En un mundo donde la tecnología avanza a pasos agigantados, donde los teléfonos inteligentes han reemplazado a los aparatos y redes de acceso a la telefonía fija, y donde la inteligencia artificial y la automatización están redefiniendo industrias enteras, resulta paradójico que la educación, especialmente en América Latina y otros países subdesarrollados incluido Colombia, siga anclada en un modelo que parece sacado del siglo XIX. Aulas con estudiantes sentados en filas, levantando la mano para intervenir, y un docente al frente impartiendo conocimiento de manera unilateral, son una imagen que persiste sin cambios significativos. Este sistema, que prioriza la memorización sobre la creatividad y la obediencia sobre el pensamiento crítico, no solo está obsoleto, sino que perpetúa ciclos de desigualdad y subdesarrollo.

El modelo educativo actual, diseñado en la era industrial, tenía como objetivo formar trabajadores disciplinados para fábricas y oficinas. Sin embargo, el mundo ha cambiado. Hoy, las habilidades más valoradas son la capacidad de innovar, resolver problemas complejos, colaborar en equipos diversos y adaptarse a entornos en constante transformación. ¿Por qué, entonces, seguimos educando a los jóvenes para un mundo que ya no existe?

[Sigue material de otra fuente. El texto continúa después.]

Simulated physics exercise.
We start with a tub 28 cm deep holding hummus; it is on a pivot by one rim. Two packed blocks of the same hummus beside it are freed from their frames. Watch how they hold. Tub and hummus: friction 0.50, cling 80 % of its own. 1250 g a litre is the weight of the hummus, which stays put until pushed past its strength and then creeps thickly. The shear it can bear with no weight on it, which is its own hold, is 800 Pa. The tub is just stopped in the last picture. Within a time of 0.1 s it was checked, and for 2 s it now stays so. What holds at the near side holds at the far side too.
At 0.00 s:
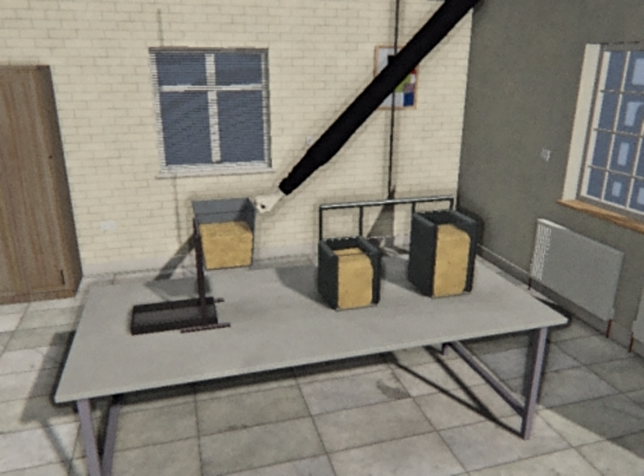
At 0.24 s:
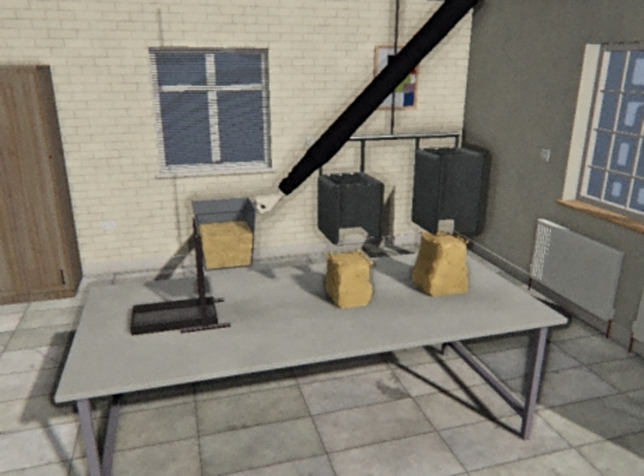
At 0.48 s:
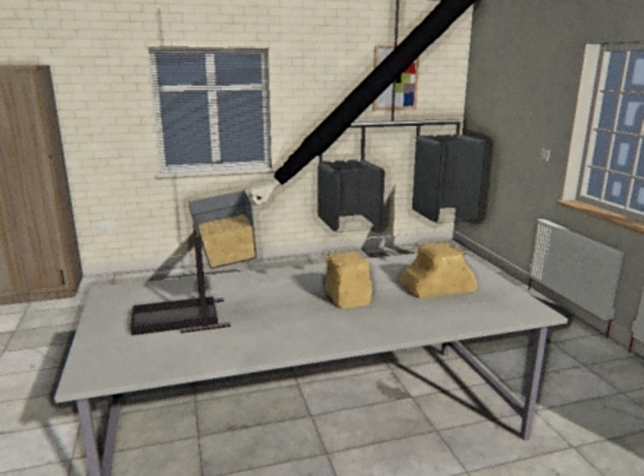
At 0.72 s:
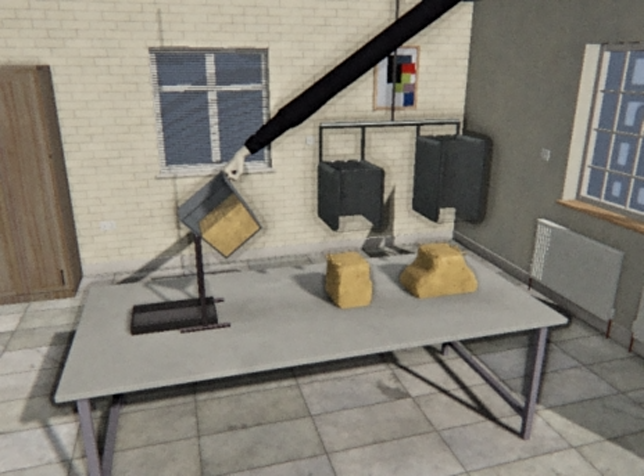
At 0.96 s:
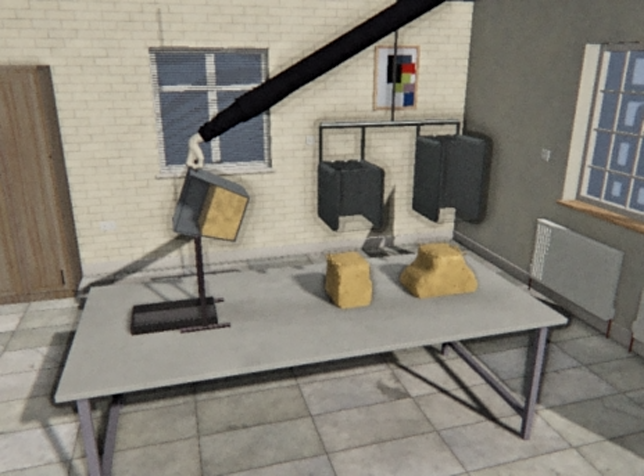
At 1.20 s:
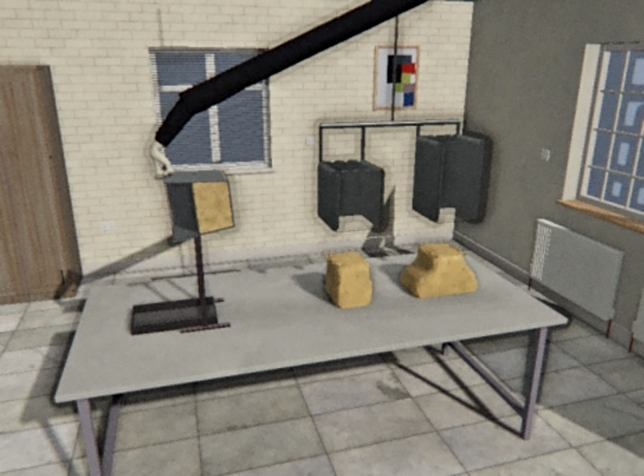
Two dark molds lift off two tan blocks on a grey table, and the right block slumps lower and wider; then a black robotic arm turns a grey tub of tan material counterclockwise onto its side on a stand.
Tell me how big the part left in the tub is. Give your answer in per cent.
I would say about 100 percent.
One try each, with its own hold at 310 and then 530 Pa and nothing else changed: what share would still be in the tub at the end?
Result: 45 % for the first case, 65 % for the second.
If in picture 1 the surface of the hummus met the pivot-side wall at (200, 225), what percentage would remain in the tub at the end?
That works out near 60 %.
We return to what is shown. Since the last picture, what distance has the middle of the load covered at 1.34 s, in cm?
It has moved around 0 centimetres.
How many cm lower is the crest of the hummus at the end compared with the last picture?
Roughly 0 cm.
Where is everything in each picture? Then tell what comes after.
The first picture shows handle-side rim at (254, 209), tilt 0 degrees; top of the hummus at (247, 235); blocks stand 25 cm, 35 cm (left to right).
The second picture shows handle-side rim at (254, 209), tilt 0 degrees; top of the hummus at (247, 235); blocks stand 24 cm, 31 cm (left to right).
The third picture shows handle-side rim at (250, 202), tilt 8 degrees; top of the hummus at (249, 228); blocks stand 24 cm, 24 cm (left to right).
The fourth picture shows handle-side rim at (226, 182), tilt 38 degrees; top of the hummus at (239, 205); blocks stand 24 cm, 24 cm (left to right).
The fifth picture shows handle-side rim at (191, 175), tilt 69 degrees; top of the hummus at (217, 188); blocks stand 24 cm, 24 cm (left to right).
The sixth picture shows handle-side rim at (164, 184), tilt 94 degrees; top of the hummus at (194, 184); blocks stand 24 cm, 24 cm (left to right).
After 1.34 s, the tub is at 94 degrees and holds 100 %.
After 1.51 s, the tub is at 94 degrees and holds 100 %.
After 1.68 s, the tub is at 94 degrees and holds 100 %.
After 1.85 s, the tub is at 94 degrees and holds 100 %.
After 3.20 s, at the end, the tub is at 94 degrees and holds 100 %.
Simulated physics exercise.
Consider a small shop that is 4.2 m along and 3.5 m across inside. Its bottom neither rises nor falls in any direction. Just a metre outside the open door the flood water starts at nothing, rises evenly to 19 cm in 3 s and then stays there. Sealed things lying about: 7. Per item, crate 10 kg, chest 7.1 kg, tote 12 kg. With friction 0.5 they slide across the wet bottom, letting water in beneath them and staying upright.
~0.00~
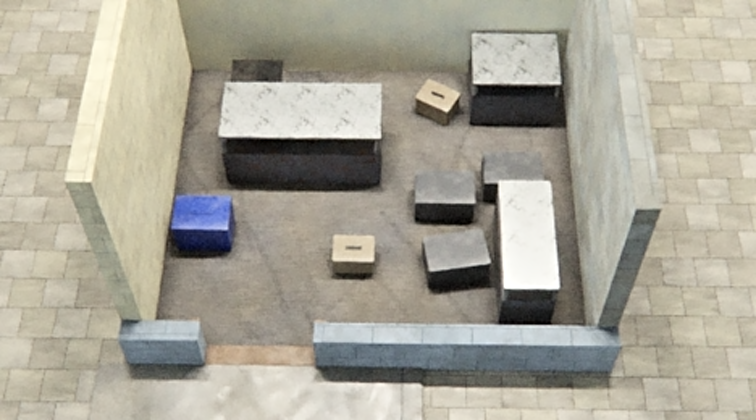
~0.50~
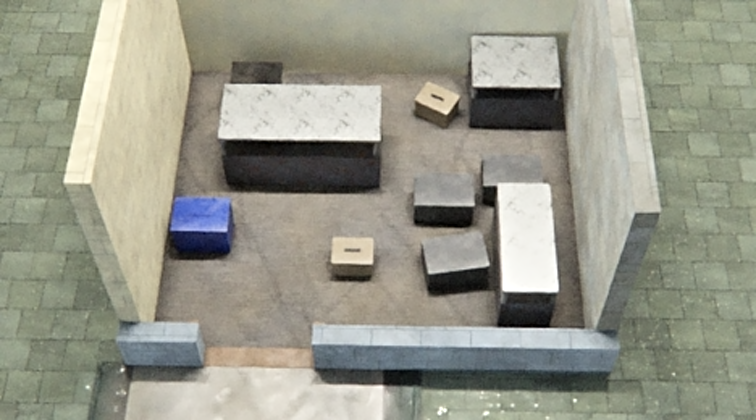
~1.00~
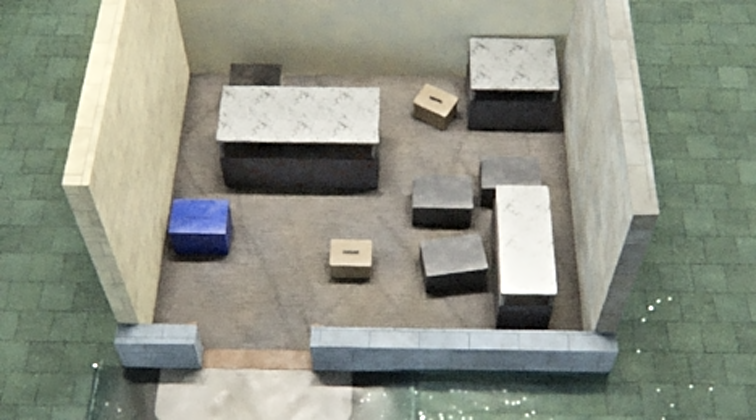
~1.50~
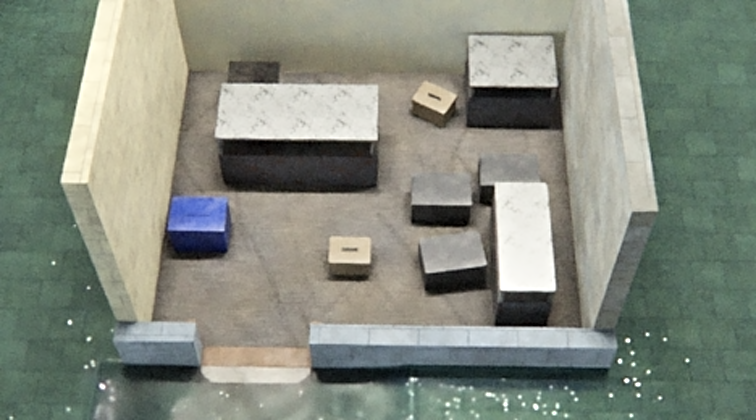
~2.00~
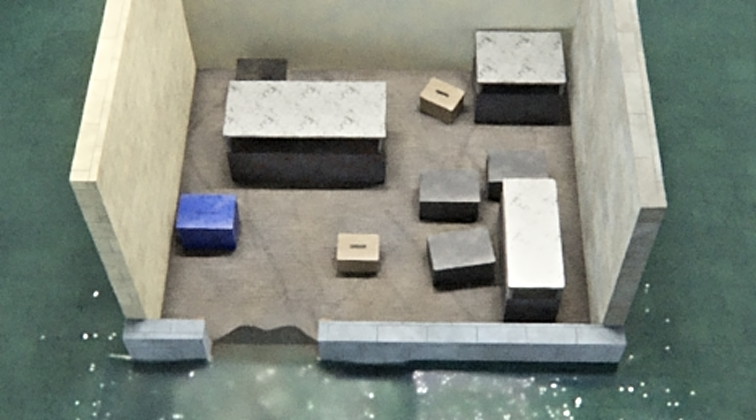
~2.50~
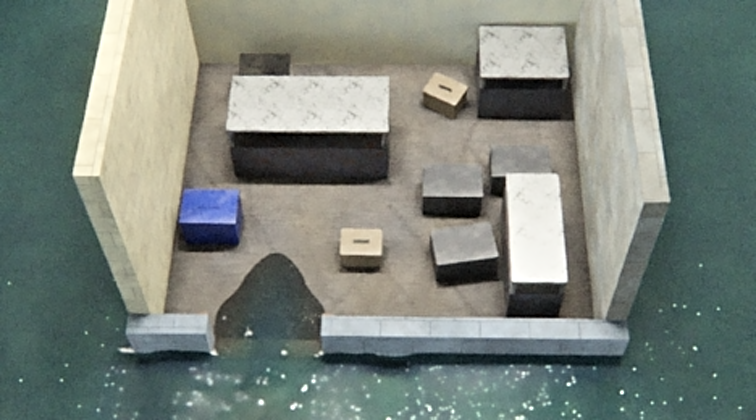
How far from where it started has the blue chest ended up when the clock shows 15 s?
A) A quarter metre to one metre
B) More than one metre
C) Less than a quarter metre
A quarter metre to one metre.
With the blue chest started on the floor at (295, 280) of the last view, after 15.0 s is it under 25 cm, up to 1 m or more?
What happens is it gets pushed a long way.
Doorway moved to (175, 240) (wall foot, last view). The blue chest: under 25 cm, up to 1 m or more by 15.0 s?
Outcome - blue chest: Well off.
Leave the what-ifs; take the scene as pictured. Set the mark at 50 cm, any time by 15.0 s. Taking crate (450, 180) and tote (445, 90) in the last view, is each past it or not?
Well, one by one it's bigger, then not bigger.
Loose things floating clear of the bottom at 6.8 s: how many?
1.
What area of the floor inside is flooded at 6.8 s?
Roughly 10.5 m2.
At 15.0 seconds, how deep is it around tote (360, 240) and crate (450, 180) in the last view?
I'd estimate 10 cm for the first and 12 cm for the second.
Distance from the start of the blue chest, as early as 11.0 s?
Roughly 50 cm.
After 3.5 s the blue chest is near (209, 204), 0.0 m from its start, aground; 0 afloat.
After 6.8 s the blue chest is near (205, 164), 0.5 m from its start, afloat; 1 afloat.
After 11.0 s the blue chest is near (205, 163), 0.5 m from its start, afloat; 5 afloat.
After 15.0 s the blue chest is near (204, 161), 0.5 m from its start, afloat; 6 afloat.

En América Latina, por supuesto en Colombia, esta desconexión es aún más evidente. A pesar de los avances en cobertura educativa, la calidad del aprendizaje sigue siendo insuficiente. Los sistemas educativos de la región carecen de recursos, infraestructura y, sobre todo, de una visión que priorice el desarrollo integral de los estudiantes. El enfoque sigue siendo la obtención de notas y la promoción al siguiente nivel, en lugar de fomentar el pensamiento crítico, la curiosidad y la autonomía. Esto no solo limita el potencial de los individuos, sino que también frena el progreso social y económico de la región.

Es urgente replantear el modelo educativo. Necesitamos escuelas que sean espacios de exploración y creatividad, donde los estudiantes aprendan a aprender, a cuestionar y a innovar. La tecnología debe ser una aliada en este proceso, no como un simple recurso complementario, sino como una herramienta transformadora que permita personalizar el aprendizaje y conectar a los estudiantes con realidades globales. Los docentes, por su parte, deben dejar de ser transmisores de conocimiento para convertirse en facilitadores de experiencias de aprendizaje significativas.

Este cambio no será fácil. Requiere voluntad política, inversión sostenida y, sobre todo, un compromiso colectivo de toda la sociedad. Pero el costo de no hacerlo es aún mayor: seguir perpetuando un sistema que produce empleados sumisos en lugar de ciudadanos críticos y emprendedores capaces de transformar sus realidades.

América Latina tiene el potencial para dar un salto cualitativo en educación, pero para ello debe atreverse a romper con el pasado. El futuro no espera, y la educación no puede seguir siendo la asignatura pendiente. Es hora de actuar.